Loopholes for Lovers. Thwarting Religion's Repression of Human Sexuality
Earlier this month, I wrote about the sexual violence that occurs in societies which radically repress and restrict relationships between consenting adults. Another consequence is the strange acrobatics one must perform to circumvent the system in place, or to legitimate their actions within the purview of the system.
For instance, in Iran, sex before or outside of marriage is prohibited by law. Indeed, the accusation of an extramarital affair can lead to a 'stoning to death' sentencing by the revolutionary courts. So the rule is serious. But there is another rule, called sigheh, legally known as a "temporary marriage". It's a term used for what most places would simply call sexual intercourse between two people who are not co-habitating marital partners. Sigheh does not even need to be registered and can last as little as five minutes, or up to 99 years. In other words, it's good for a quickie, or for a long-term relationship without a wedding. As Elaine Sciolino writes, "Sigheh legally wraps premarital sex in an Islamic cloak."

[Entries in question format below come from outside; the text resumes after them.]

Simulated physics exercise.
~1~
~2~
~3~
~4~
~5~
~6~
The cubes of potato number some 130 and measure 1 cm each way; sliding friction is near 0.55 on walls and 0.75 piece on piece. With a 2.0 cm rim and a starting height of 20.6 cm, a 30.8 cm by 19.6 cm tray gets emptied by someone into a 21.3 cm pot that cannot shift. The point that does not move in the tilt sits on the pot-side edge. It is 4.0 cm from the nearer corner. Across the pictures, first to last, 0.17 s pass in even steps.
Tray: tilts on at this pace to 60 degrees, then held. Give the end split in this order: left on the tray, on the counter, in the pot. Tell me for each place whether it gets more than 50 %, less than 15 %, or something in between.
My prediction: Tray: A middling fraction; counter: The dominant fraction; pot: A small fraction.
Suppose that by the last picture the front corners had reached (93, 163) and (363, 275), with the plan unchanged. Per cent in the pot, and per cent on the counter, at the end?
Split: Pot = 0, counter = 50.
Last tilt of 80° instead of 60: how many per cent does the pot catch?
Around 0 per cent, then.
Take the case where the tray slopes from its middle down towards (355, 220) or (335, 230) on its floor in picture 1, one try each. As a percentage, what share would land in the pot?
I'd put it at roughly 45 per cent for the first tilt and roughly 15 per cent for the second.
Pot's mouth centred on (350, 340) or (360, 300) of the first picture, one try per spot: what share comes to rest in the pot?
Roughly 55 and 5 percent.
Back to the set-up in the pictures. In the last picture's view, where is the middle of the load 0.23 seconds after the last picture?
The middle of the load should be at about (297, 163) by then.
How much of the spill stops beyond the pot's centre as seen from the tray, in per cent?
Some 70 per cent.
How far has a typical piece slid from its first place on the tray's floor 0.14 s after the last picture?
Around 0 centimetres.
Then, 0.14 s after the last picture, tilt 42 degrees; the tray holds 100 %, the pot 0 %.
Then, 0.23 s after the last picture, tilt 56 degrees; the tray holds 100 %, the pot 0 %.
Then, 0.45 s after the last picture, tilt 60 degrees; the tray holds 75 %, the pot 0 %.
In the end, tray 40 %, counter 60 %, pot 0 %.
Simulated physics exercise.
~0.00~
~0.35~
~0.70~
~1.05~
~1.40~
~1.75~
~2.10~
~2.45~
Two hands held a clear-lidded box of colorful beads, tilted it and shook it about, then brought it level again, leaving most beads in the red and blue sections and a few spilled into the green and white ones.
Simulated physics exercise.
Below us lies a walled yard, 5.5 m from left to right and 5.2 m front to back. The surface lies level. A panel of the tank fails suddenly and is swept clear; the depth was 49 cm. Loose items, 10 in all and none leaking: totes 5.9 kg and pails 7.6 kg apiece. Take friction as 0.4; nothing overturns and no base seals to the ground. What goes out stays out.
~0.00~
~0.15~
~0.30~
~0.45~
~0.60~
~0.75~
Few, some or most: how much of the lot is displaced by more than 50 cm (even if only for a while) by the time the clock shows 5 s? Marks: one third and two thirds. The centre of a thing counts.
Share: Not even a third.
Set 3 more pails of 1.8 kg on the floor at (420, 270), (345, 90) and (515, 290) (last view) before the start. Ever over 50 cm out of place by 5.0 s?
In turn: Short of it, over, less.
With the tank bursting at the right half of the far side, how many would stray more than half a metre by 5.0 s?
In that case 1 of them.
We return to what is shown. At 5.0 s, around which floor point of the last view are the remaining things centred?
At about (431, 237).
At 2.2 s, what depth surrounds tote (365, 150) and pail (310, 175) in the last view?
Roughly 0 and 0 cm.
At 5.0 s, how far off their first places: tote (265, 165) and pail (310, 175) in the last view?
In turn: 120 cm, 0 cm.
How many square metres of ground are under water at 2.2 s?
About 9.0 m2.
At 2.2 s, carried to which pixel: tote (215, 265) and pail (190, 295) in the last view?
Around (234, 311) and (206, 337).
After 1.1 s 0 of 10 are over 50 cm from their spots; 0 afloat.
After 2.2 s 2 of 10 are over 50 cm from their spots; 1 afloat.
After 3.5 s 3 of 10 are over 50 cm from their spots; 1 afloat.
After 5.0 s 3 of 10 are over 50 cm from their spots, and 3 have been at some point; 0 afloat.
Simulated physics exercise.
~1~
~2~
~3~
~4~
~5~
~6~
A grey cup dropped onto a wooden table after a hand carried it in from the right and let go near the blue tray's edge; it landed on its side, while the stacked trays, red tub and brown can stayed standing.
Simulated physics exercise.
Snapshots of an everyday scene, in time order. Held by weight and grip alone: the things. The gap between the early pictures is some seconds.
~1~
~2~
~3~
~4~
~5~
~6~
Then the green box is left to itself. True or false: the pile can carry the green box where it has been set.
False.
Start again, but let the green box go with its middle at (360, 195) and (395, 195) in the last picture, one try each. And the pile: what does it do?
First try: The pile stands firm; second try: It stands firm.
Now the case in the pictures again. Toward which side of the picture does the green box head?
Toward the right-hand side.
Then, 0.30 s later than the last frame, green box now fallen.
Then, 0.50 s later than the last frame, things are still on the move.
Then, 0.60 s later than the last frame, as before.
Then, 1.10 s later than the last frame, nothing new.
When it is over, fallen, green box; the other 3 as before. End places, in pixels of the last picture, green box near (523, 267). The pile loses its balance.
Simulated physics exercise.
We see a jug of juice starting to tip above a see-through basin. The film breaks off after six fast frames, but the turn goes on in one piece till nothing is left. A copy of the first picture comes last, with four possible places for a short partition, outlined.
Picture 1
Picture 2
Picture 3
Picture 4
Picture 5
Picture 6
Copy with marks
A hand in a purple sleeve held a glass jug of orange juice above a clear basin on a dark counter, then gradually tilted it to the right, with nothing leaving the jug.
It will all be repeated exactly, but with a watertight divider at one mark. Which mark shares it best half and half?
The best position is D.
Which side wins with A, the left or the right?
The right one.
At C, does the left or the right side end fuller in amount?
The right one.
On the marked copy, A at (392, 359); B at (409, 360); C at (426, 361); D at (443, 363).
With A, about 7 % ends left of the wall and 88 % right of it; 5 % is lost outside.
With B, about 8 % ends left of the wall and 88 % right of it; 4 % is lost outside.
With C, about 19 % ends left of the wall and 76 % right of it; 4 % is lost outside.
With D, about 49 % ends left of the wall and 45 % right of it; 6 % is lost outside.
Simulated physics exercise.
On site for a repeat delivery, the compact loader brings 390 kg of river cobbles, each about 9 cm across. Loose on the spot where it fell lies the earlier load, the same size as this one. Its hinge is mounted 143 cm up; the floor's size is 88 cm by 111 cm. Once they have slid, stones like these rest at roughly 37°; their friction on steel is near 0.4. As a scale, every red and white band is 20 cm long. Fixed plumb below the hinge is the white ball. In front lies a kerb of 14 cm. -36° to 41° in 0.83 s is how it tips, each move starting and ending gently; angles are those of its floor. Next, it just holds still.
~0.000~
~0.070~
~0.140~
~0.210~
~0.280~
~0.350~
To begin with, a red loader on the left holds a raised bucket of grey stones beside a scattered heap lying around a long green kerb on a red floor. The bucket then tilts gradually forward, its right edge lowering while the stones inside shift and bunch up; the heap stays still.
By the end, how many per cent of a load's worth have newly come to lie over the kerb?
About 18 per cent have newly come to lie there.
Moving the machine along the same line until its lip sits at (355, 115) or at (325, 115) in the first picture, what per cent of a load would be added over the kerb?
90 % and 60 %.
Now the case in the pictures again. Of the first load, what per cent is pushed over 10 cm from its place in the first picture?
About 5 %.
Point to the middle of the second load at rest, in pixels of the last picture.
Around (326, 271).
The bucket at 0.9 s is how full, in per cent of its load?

So in the same Islamic Republic which obsessively prizes virginity, sneers at clothes that show the shape of a woman's body and purports to be the protector of chastity, it can also be perfectly legitimate to purchase sex from a prostitute, to have a one-night stand, or to engage in a sexual relationship with someone whom you love but cannot or do not want to marry. You simply have to get a kind of permit which says that you are temporarily married, for the period in which the sexual activity is occuring. It's a modest respite from the strict regulation of sexual behaviour, a tiny loophole that gives people a little flexibility and freedom. Should we see it as an example of just how open-minded and tolerant the Islamic Republic really can be?
Well, not exactly. The problem is that even sigheh is yet another command that god must be involved in every aspect of one's life, whether or not one wants it; He's got to be calling the shots even between the sheets. It's a way to say that the government, god's self-appointed spokesperson, gets to sanction what constitutes desire, and that desire must have an Islamic label on it in order to be legitimate. In 1990, the-then president of Iran, Ali Akbar Hashemi Rafsanjani preached that sexual desire is a God-given trait, but added, don't be "promiscuous like the Westerners;" instead use the God-given solution of temporary marriage. In other words, sex in the West is sinful and dirty; sex in Iran is godly- just make sure you have the license before you hop in the sack.
In another example, Afghanistan's practice of segregating unrelated men and women and keeping women home-bound and banned from the public sphere (purdah), places economic hardship on households without able-bodied male breadwinners; and of course, denies half the population freedom of mobility and of association. The solution? Note that this practice is nonsensical and release women from their domestic prisons, allowing them to become active, contributing members of the community? Wrong. If a female really needs to go outside, dress her up as a boy.
The practice is known as bacha posh, or literally, “dressed up as a boy” and as Jenny Nordberg notes, it "cuts across class, education, ethnicity and geography". Nordberg recently spent months investigating this practice in Afghanistan, discovering young girls whose parents cut their hair short and put them in boys' clothes so that they can move about freely outside, get employment outside the home to earn money for the family, attend school, or otherwise access various freedoms Afghan girls are normally not privy to. The practice evidently stretches far back in time, and people outside of the family such as teachers or neighbours often know that a boy is really a girl, and are accepting of this. Everyone participates in the performance.
And in Catholicism, the very broken priesthood system is awash in evidence that the requirement of celibacy the Vatican claims to be so imperative, simply doesn't work in real life. The evidence is found in the tens of thousands of children who have survived molestation and rape at the hands of Catholic clergy all over the world, to the many priests who take secret lovers. In Rome, there are enough women who have been the lovers of priests that they have formed a support group, there is a helpline in the UK, and numerous websites and online forums for women who are, or have been in secret relationships with priests, to help each other deal with the shame of living what they call a closeted existence. In Italy, some of them have sent an open letter to the Vatican asking for reforms to the rules, that priests be allowed to marry. Their letter went unacknowledged.
Clandestine relationships among clergy go back as far as the founding of the Church. After the the Second Vatican Council in 1962, nearly 60,000 priests left the church to get married. In the US alone, 25,000 priests have left the Church over the last 60 years. On one support group website for those who have left, or are thinking about leaving, a former priest writes,
The sixteenth century reformers were correct when they taught marriage is a divine right that no ecclesiastical law can negate. When you read the arguments against the practice of mandated celibacy these reformers made in 1530, you will find little has changed during the past 500, or so, years.
Whether its sigheh in Iran, bacha posh in Afghanistan, or hidden relationships among Catholic clergy, when religion tries to suffocate love and sex, human beings will gasp for air until they can breathe again. So if these holier-than-thou systems demand cheating or bizarre laws to codify loopholes around them, why not just dismantle them?